かつて清少納言は「枕草子」の冒頭に「春は、あけぼの」「夏は、夜」と記した。現代の書店員に転生したら「春は図書カード」「夏はダイエット本」と書いただろう。だがいずれも他の時期に全く動かないわけではない。秋の早朝や冬の夜も決して悪くないように。一方で、この季節限定で爆発的に売れる本も存在する。

「すいません。これを探しているんですが」
母親と娘の二人連れだ。母はフレームの細い眼鏡をかけてピンと背を伸ばし、中学生らしき娘は背中を丸めて欠伸を噛み殺している。母親からA4の紙を渡された。「授業に必要な教材リスト」が横書きで印刷されている。長い人差し指の先に「全訳古語辞典」(三省堂)とある。

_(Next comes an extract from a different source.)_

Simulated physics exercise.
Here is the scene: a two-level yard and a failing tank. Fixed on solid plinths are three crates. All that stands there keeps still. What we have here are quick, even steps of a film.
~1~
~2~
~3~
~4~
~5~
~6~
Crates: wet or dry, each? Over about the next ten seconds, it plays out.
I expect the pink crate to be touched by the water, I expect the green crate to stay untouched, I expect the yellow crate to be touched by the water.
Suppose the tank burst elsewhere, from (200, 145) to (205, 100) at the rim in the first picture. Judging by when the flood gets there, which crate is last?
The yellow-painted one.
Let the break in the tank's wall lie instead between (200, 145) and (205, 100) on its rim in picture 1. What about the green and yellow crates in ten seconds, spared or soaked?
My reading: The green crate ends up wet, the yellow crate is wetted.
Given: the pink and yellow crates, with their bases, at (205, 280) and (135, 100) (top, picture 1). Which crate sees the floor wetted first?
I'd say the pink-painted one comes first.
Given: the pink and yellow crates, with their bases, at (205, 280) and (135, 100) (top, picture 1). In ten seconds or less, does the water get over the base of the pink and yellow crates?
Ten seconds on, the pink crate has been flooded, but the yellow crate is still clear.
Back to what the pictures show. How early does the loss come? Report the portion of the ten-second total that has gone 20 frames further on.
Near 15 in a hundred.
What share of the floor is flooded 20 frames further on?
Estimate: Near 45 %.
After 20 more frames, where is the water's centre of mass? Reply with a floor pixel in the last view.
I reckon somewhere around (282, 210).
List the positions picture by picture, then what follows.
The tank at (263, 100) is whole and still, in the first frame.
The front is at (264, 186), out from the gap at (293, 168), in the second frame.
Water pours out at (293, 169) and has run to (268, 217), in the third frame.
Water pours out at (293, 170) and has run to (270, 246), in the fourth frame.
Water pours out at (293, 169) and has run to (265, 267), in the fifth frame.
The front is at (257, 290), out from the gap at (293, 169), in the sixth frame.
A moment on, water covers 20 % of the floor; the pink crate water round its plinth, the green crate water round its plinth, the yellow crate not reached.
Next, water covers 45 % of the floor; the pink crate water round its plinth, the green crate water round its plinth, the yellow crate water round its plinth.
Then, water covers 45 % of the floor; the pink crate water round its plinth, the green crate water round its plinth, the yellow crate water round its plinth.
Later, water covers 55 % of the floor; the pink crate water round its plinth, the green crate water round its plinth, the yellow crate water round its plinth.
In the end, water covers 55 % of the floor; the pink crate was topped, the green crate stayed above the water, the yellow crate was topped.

「三省堂の全訳古語辞典は『全訳読解古語辞典』と『全訳基本古語辞典』の二種類が存在します。前者の小型版を入れれば三種類ですが」「え、そうなんですか? 困ったわね。どっちにする?」娘さんは首を捻るのみ。しばらくして「小型じゃない方が」と蚊の鳴くような声でつぶやいた。「かしこまりました」

「お待たせ致しました」棚から両方を持ってきた。「こういう場合、どこで判断するとかってありますか?」眉をひそめながら母親がページをめくる。「色が入っていると見易いですね。あとはイラストの説明があると理解が進みます」「なるほど。でもどっちも似たような感じね。どうするの? あなたが使うんだから自分で決めなさいよ」「うん」すでに午後一時を回っていたが春休みでまだ寝起きなのかもしれない。「早く。ほら他のお客さんもいるんだから」眉間の陰が濃度を増していく。

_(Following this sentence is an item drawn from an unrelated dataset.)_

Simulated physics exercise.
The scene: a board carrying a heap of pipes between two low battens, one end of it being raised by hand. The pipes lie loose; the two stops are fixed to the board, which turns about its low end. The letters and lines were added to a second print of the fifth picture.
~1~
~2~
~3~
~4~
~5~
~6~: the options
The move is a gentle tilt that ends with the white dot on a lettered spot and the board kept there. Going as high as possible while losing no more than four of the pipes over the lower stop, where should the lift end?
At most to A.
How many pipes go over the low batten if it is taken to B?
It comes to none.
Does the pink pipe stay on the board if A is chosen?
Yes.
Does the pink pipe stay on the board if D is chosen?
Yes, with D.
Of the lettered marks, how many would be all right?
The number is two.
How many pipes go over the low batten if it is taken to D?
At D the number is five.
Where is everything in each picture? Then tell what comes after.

「あとは、、ぬめりですね」「え?」娘さんが顔を上げる。まぶたは腫れぼったいが目は母親よりも大きい。「辞書を選ぶ際にいちばん肝心なことは何だと思いますか?」「…重くないこと」「あとは?」「めくり易いこと、かな」「そうです。そのために薄くて破れにくい紙が厳選されて使われているのですが、特に重要なのは指で触れた時の『ぬめり』なのです」母親の前に置かれていたふたつの辞書の角度をそっと変えた。「どうぞめくってみてください。『ぬめり』を強く感じたものを選んでください。その方が辞書を引くのが楽しくなって勉強も進むはずです」

娘さんはふたつを無言で何度かめくった。やがて「あ、本当だ。すごいぬめる」と白い歯を見せた。

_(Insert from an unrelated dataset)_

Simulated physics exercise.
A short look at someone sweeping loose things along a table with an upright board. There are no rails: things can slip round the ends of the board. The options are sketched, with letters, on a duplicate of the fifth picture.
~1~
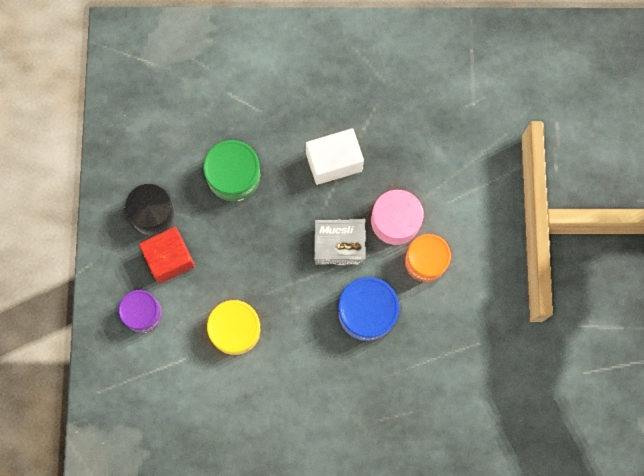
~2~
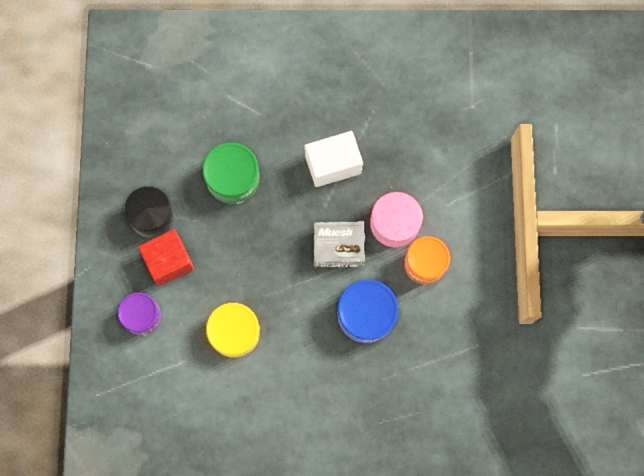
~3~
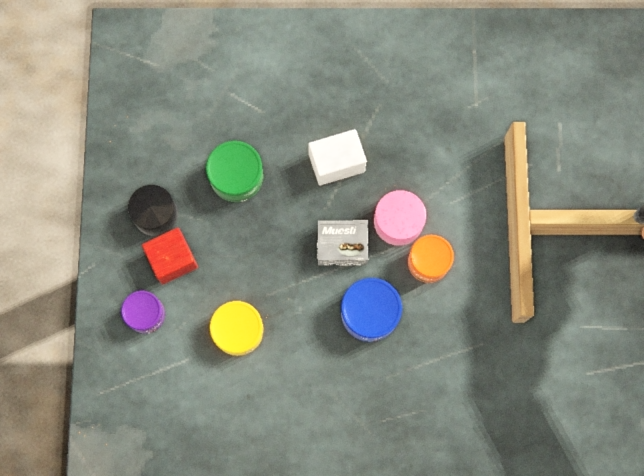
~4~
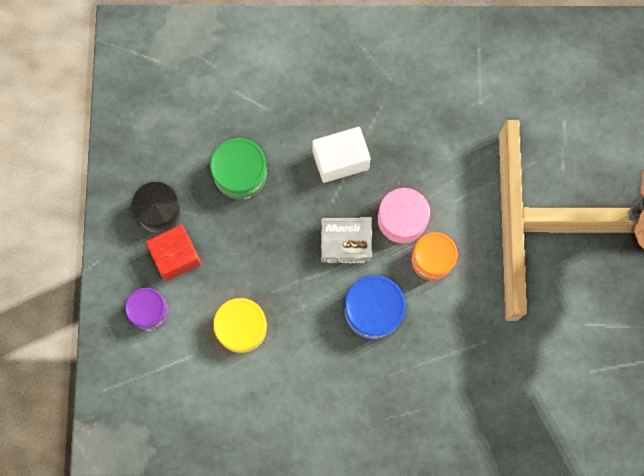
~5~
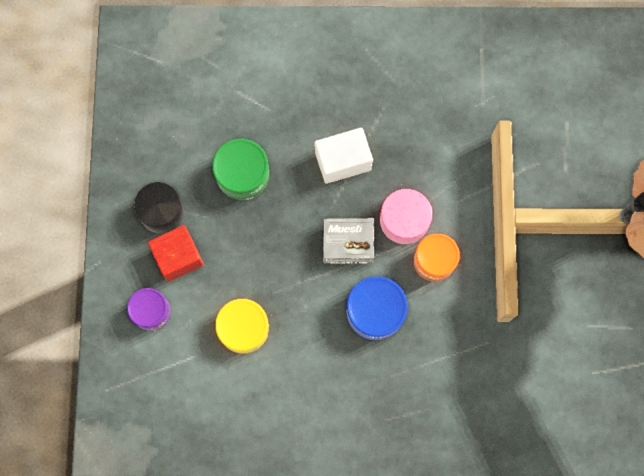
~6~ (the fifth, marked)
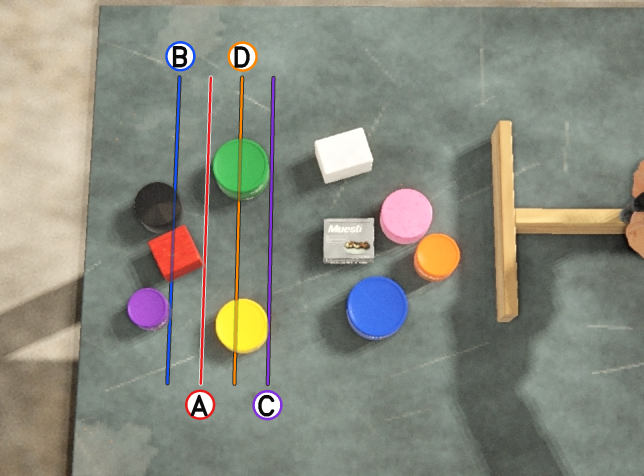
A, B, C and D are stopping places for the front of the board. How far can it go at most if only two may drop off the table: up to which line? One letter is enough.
It can go as far as B.
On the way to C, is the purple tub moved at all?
No.
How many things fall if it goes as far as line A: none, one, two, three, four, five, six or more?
The count is none.
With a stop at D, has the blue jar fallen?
No.
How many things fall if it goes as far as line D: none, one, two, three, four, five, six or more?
By then, none.
On the marked copy, A at (206, 225); B at (174, 225); C at (271, 226); D at (238, 225).
With B. Early on, board (388, 215); blue jar (350, 310); orange tub (359, 259).
Further on, board (266, 214); black tin (149, 205); red block (150, 256).
At the end, board (173, 214); black tin over the edge; red block (82, 280); one fallen.
As for the rest, A is within the limit but short; C is within the limit but short; D is within the limit but short.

「ではこちら、お品物になります」「書店員さんってさすがね。紙の『ぬめり』なんて普通は考えもしないわ」母親の眉間のしわがいつの間にか消えている。「いえ、実は小説に書かれていたことの受け売りでして」「小説?」「三浦しおんさんの『舟を編む』です」「あ、それたしか」娘さんが友達らしき名前を挙げ、その子の好きな本だと目を輝かせた。「どうする? 読んでみる?」「うん!」「かしこまりました。すぐにお持ち致します」

「辞書って、この時期か広辞苑が改訂されたときぐらいしか売れませんよね」レジに並ぶ列が途切れる。横にいた学参担当の契約社員に話し掛けられた。「そうだよ。一般人が辞書を買う機会なんて一生に何度もない。本の世界における家みたいなものだ」「だから慎重に選ぶわけですね。ぼくも『舟を編む』読もうかな」「いまさらだけど、感想をPOPに書いて辞書のフェア台の隅に積んでみる?」「やってみます!」

そこそこ売れた。「コロンブスの卵だ」と愛書家のSNSで紹介されたらしい。コロンブスが卵を立てた最初の人とは限らない。例の娘さんが後日「枕草子」の岩波文庫版を買いに来たことの方が重要だった。岩波版には訳がついていない。ぬめりを楽しんで、と心の中で伝えた。